These white marble pieces, captivating with their simplistic and geometric qualities, would not appear out of place in a collection of modern art. Yet, these objects were made over four thousand years ago by people living on a group of islands known as the Cyclades. Although little is known about the people that inhabited these central Aegean islands, archaeology can help piece together a picture of what life may have been like. What is revealed is a glimpse of a people who produced a stylistically iconic material culture during a time of transition from the Neolithic to the Bronze Age.
The people who made these objects inhabited stone floored, clay brick houses in settlements positioned around sheltered, coastal bays. Small settlements surrounded larger, central trading settlements, fortified by gated walls. The small size of the islands not only limited the size of the population, each island only being able to support a few thousand people, but also limited the agricultural prospects of the islands. Despite this, the inhabitants managed to farm grain, grapes and olives as well as goats, sheep. There is also evidence they hunted deer and, of course, fished the surrounding Aegean.

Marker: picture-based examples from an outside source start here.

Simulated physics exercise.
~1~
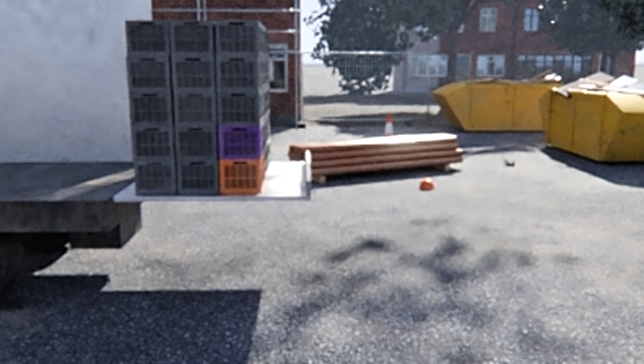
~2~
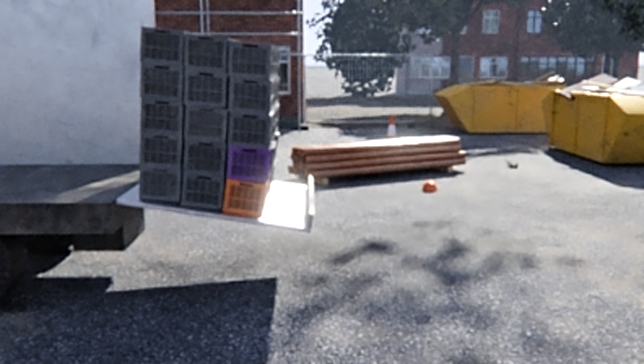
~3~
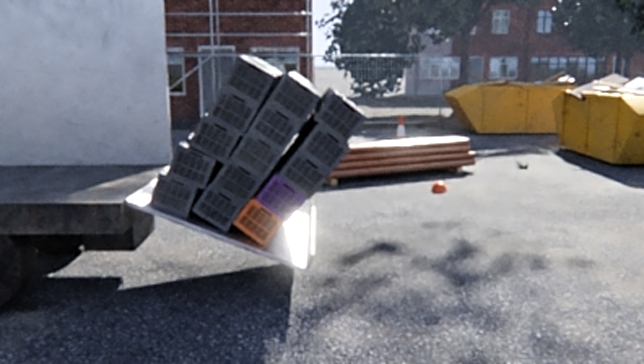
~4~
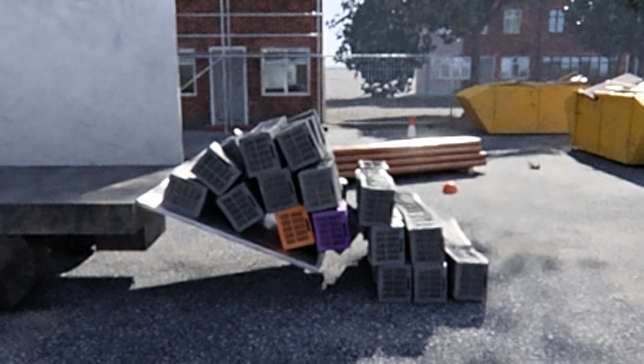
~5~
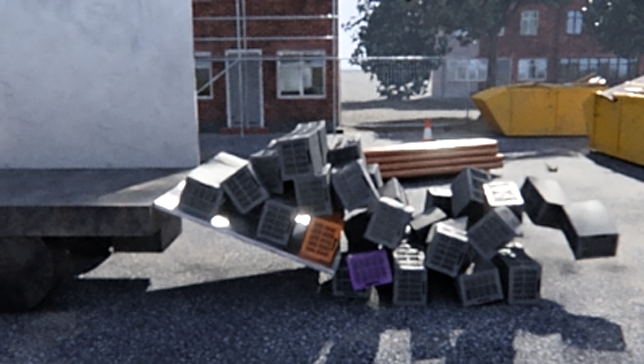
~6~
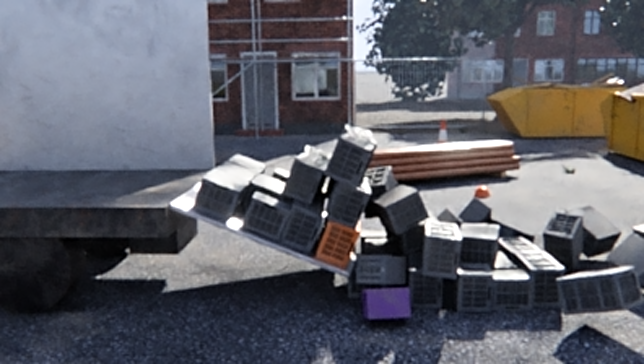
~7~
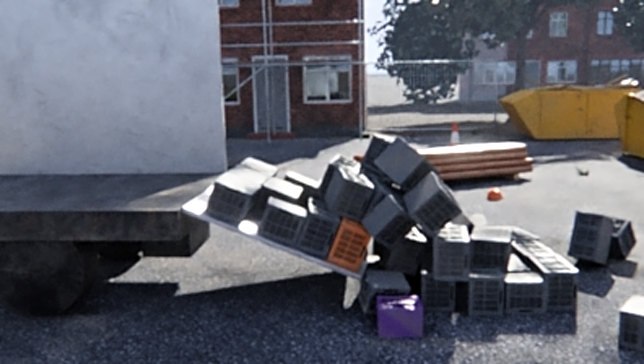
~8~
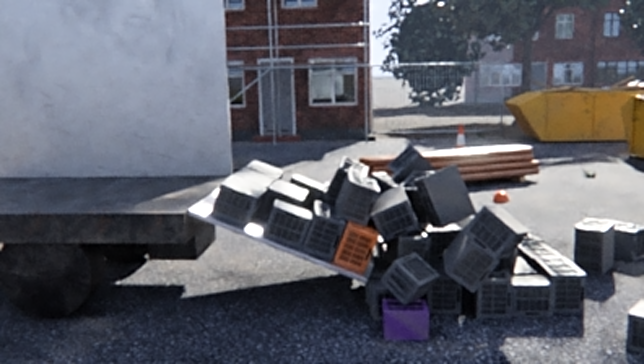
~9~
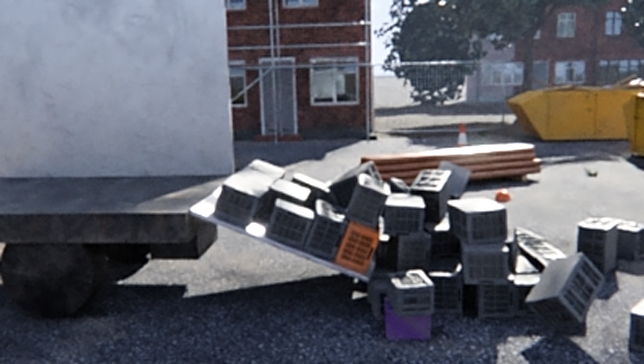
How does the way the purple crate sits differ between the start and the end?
At the start the purple crate sits upright in the stack on the tail lift, and at the end it lies on its side on the ground.
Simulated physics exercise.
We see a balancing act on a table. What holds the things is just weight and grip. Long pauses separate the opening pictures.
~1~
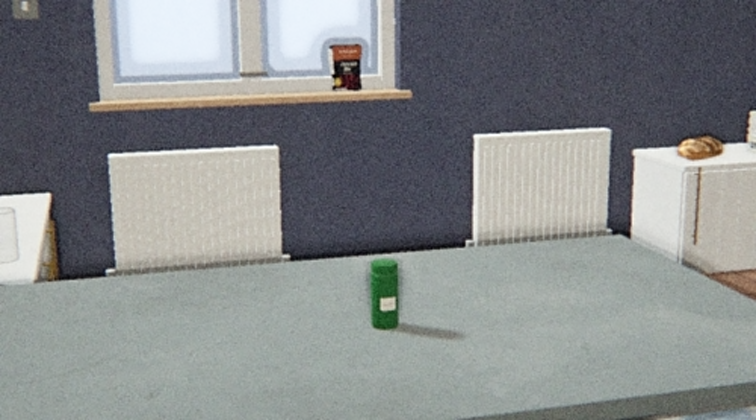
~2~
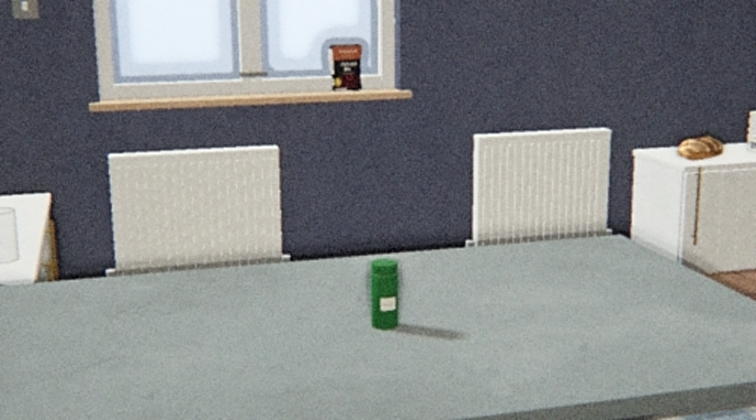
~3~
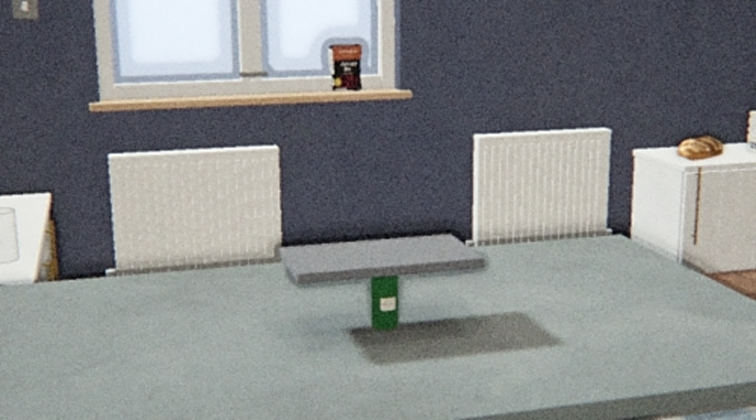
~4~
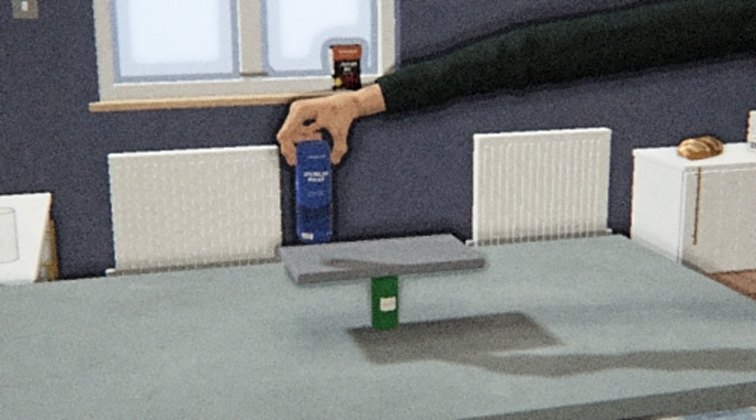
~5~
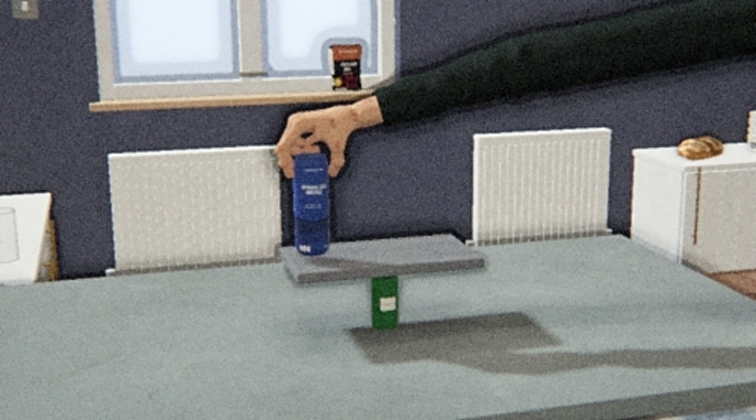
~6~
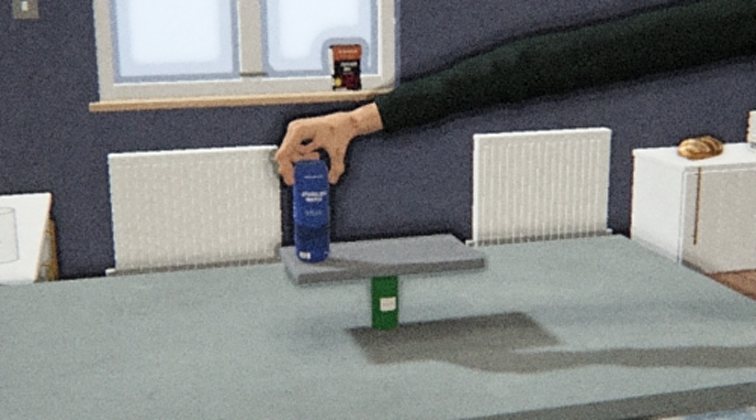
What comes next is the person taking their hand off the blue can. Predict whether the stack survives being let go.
Prediction: It falls over.
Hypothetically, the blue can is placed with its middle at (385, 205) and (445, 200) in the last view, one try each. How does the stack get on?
First try: Stands; second try: Topples.
Then, 0.40 s later than the last frame, blue can now fallen; grey lid tilted by 53°.
Then, 0.60 s later than the last frame, grey lid tilted by 45°; green shaker tilted by 21°.
Then, 0.70 s later than the last frame, grey lid now fallen; green shaker tilted by 72°.
Then, 1.00 s later than the last frame, green shaker now fallen.
When it is over, fallen, blue can, green shaker and grey lid. The stack comes apart.
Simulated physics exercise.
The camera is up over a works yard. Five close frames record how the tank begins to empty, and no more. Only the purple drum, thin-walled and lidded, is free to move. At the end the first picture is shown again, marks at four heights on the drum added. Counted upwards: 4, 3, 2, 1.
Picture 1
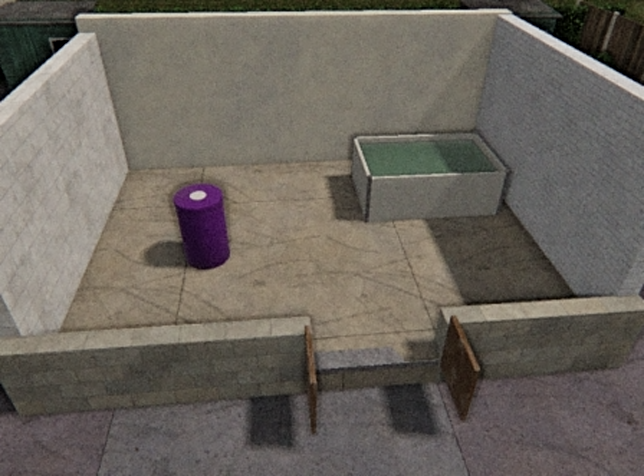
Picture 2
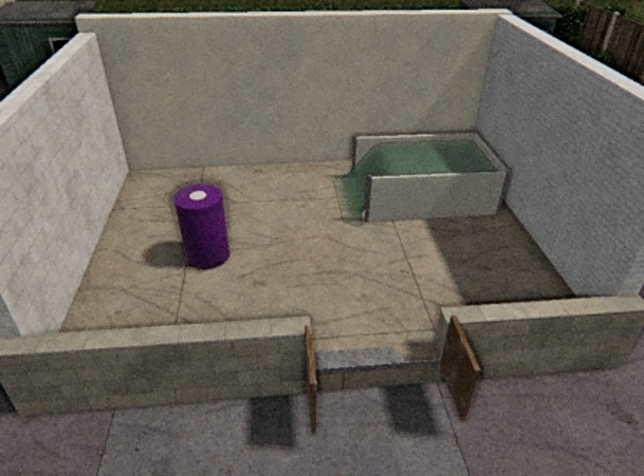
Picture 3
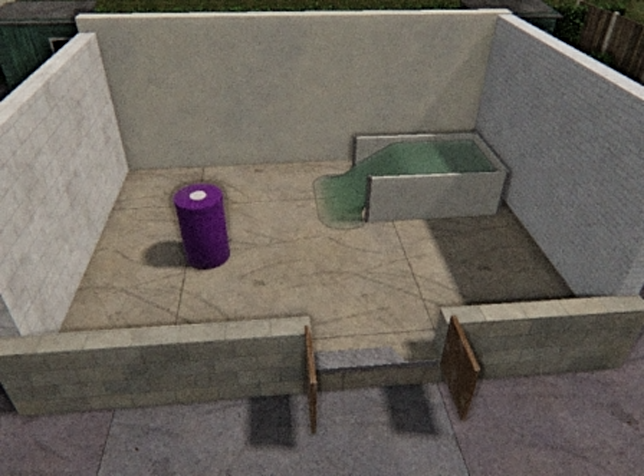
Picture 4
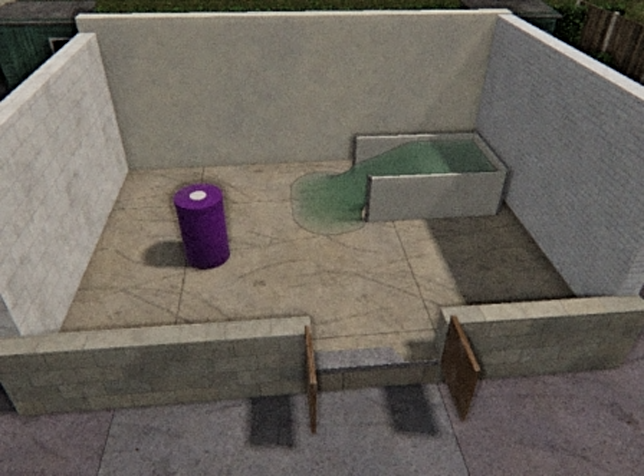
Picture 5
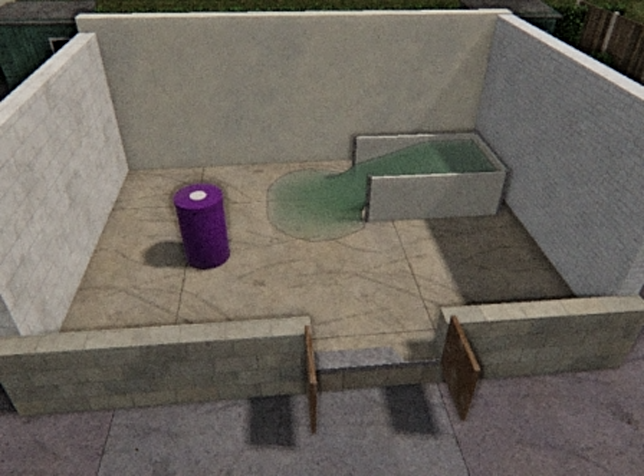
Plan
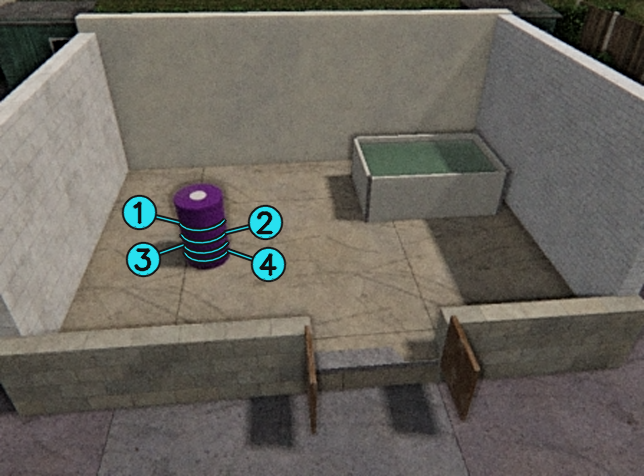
Green water pours from a tank's open left end and spreads toward a still purple drum.
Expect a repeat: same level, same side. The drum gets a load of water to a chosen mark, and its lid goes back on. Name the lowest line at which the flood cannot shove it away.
Choose 3.
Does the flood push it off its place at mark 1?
No, that is safe.
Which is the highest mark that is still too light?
4 it is.
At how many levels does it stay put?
Three of the four.
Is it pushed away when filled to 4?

What the Cyclades lacked in agricultural prospects they made up for in metallic, obsidian and marble resources. The inhabitants took advantage of these resources. The abundant supply of marble was carved with bone, stone or obsidian to create the prepossessing marble objects such as those seen here at the Museum. This was a period in which metallurgy technology was developing quickly in the region. The inhabitants of the Cyclades were well positioned to take advantage of their rich iron and copper resources within the growing industry and trade. Developing trading networks enabled the people of the Cyclades to participate in the trade of these raw and manufactured resources throughout the Aegean.
Travelling in canoe-like boats, powered by up to fifty oarsmen, the Cycladic people traded these goods throughout the Aegean to Crete, mainland Greece and as far as Anatolia (modern day Turkey) and possibly as far as Corsica. These networks also allowed for the influence of foreign ideas on Cycladic culture, much of their pottery exhibits influence from the designs of their contemporary Anatolians.
Despite each island only being able to support a few thousand people and each village only a few hundred, these settlements represent one of only four known places on Earth to produce small figurine statues at this time, the other places being Egypt, Mesopotamia and Malta. Unlike these civilisations, the Cyclades were neither heavily urbanised or displayed large-scale architecture, making the production of these objects in this region surprising.
In the third millennium BC, the end of the Early Bronze Age, the complex trading system of the Cycladic peoples collapsed possibly due to the rise of palatial civilisations on Crete and the development of long-range sailing ships that replaced the earlier oar-powered canoe model. By the early second millennium BC the culture of the Cyclades had changed dramatically and the material culture became increasingly influenced by Minoan Crete.
Although the painted features of these objects, often in red or blue, has faded over time their minimal sophistication and geometric elements continues to impact the modern viewer. These qualities also had an influence on the Modern Art movement: a sculpture by Modigliani or a painting by Picasso may come to mind. However, it is this association that has opaqued our understanding of their makers. Illegal excavations and plundering of tombs on the islands, particularly in the middle of the twentieth century, supplied an increasing demand for Cycladic objects on the international antiquities market, their context and provenance lost. The aesthetic appeal of these objects, still admired after four thousand years, that has not only obscured their meaning but has added to their mystery.